C’est la première fois que je vois ça ! Jamais, même dans les moments les plus durs durant la guerre du Vietnam, jamais le gouvernement des États-Unis n’a osé faire quelque chose de semblable avec la représentation diplomatique du Vietnam à New York. C’est une violation, pas seulement de la charte des Nations unies et de l’article 45 de la Convention de Vienne… On n’avait jamais vu des forces de police du pays où se trouve la représentation diplomatique entrer dans l’ambassade et déloger des personnes qui s’y trouvaient et qui disposaient d’une autorisation des autorités vénézuéliennes. Et si on légitime ça, si cela provoque un silence complice des pays de l’Union européenne et aussi des Nations unies, il s’agira alors d’un précédent très dangereux. Pas seulement pour le Venezuela, mais pour n’importe quel pays du monde.

Quand on regarde l’évolution de la situation sur place, tout semble figé. Pourtant en coulisses, les initiatives semblent se multiplier pour tenter de trouver une solution négociée à cette crise. Comment analysez-vous ces initiatives, que ce soit celle de la Norvège, ou celle du Groupe de contact sur le Venezuela dont fait partie l’Union européenne ?

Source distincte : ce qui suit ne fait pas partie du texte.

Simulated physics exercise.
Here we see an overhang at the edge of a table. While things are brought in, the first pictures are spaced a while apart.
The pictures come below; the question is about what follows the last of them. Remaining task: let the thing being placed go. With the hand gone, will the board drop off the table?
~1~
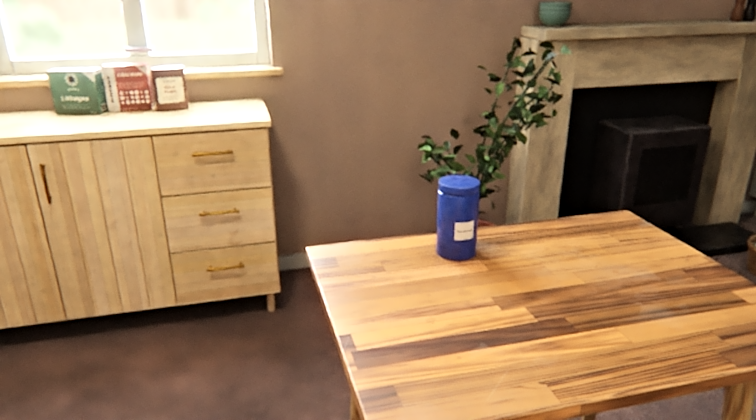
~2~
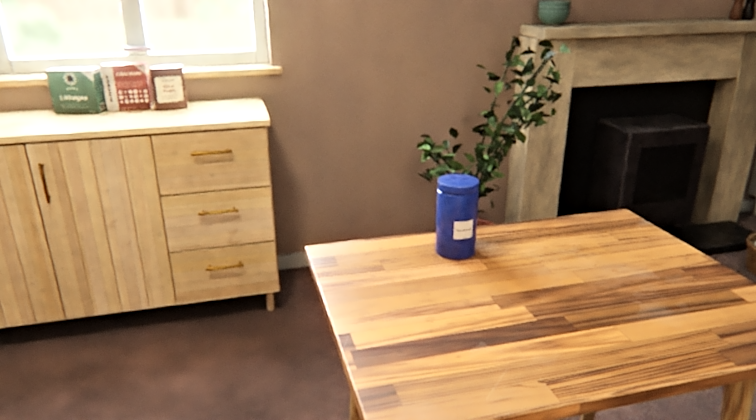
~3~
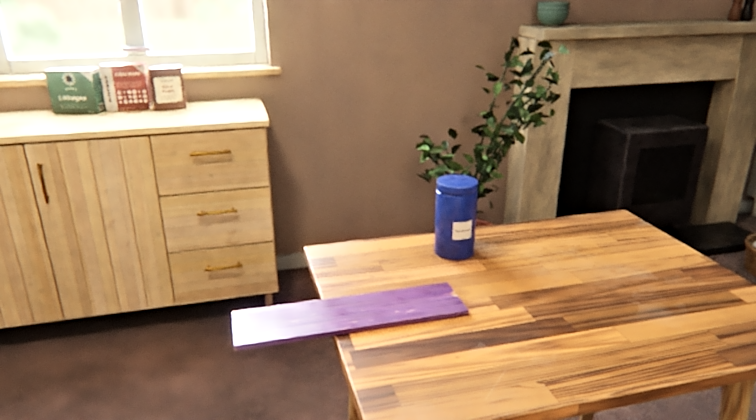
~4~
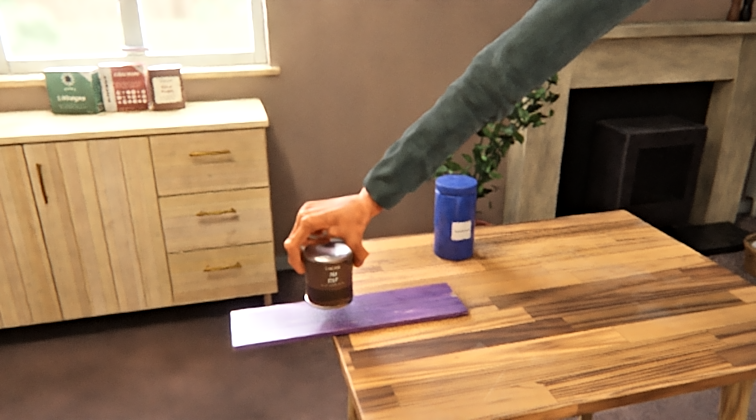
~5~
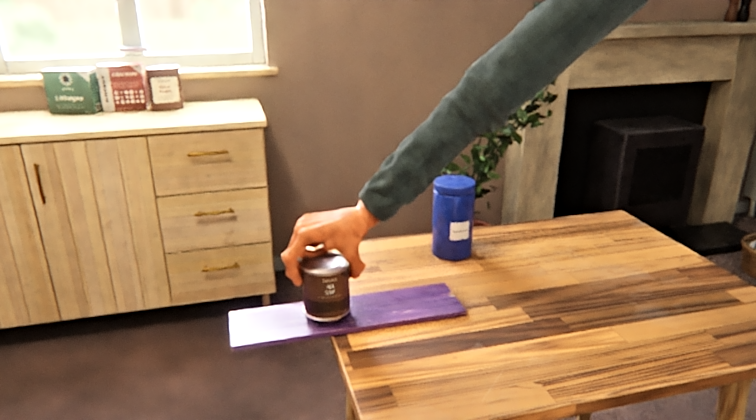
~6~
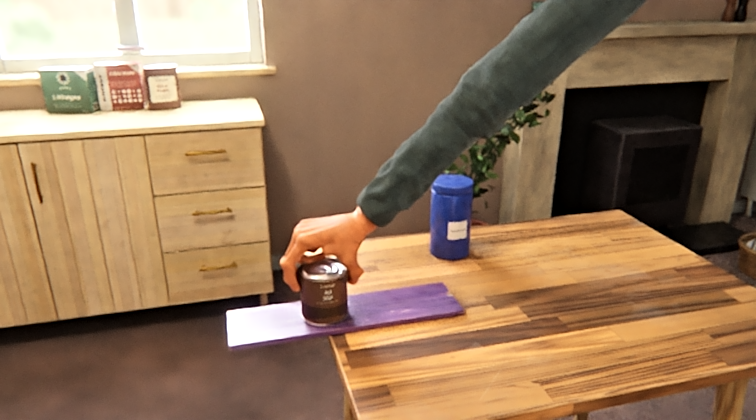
It is going to be stable.
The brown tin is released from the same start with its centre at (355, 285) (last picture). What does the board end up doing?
Well, it simply stays in place.
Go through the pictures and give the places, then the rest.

Selon moi, la seule issue qui existe au Venezuela pour résoudre les graves problèmes économiques et sociaux passe nécessairement par des accords politiques. Tous les efforts qui seront réalisés pour mettre en place un dialogue, dans le cadre du respect de notre Constitution et de notre souveraineté, que peuvent réaliser le Groupe de contact, le Mexique ou l’Uruguay et les pays membres du Caricom, sont des initiatives qui sont bienvenues chez nous. Et le rôle de médiateur que peut jouer la France dans un éventuel dialogue me semble être un facteur important. Parce que la France a un poids particulier en matière de politique internationale au sein de l’Union européenne et elle est membre du Conseil de sécurité.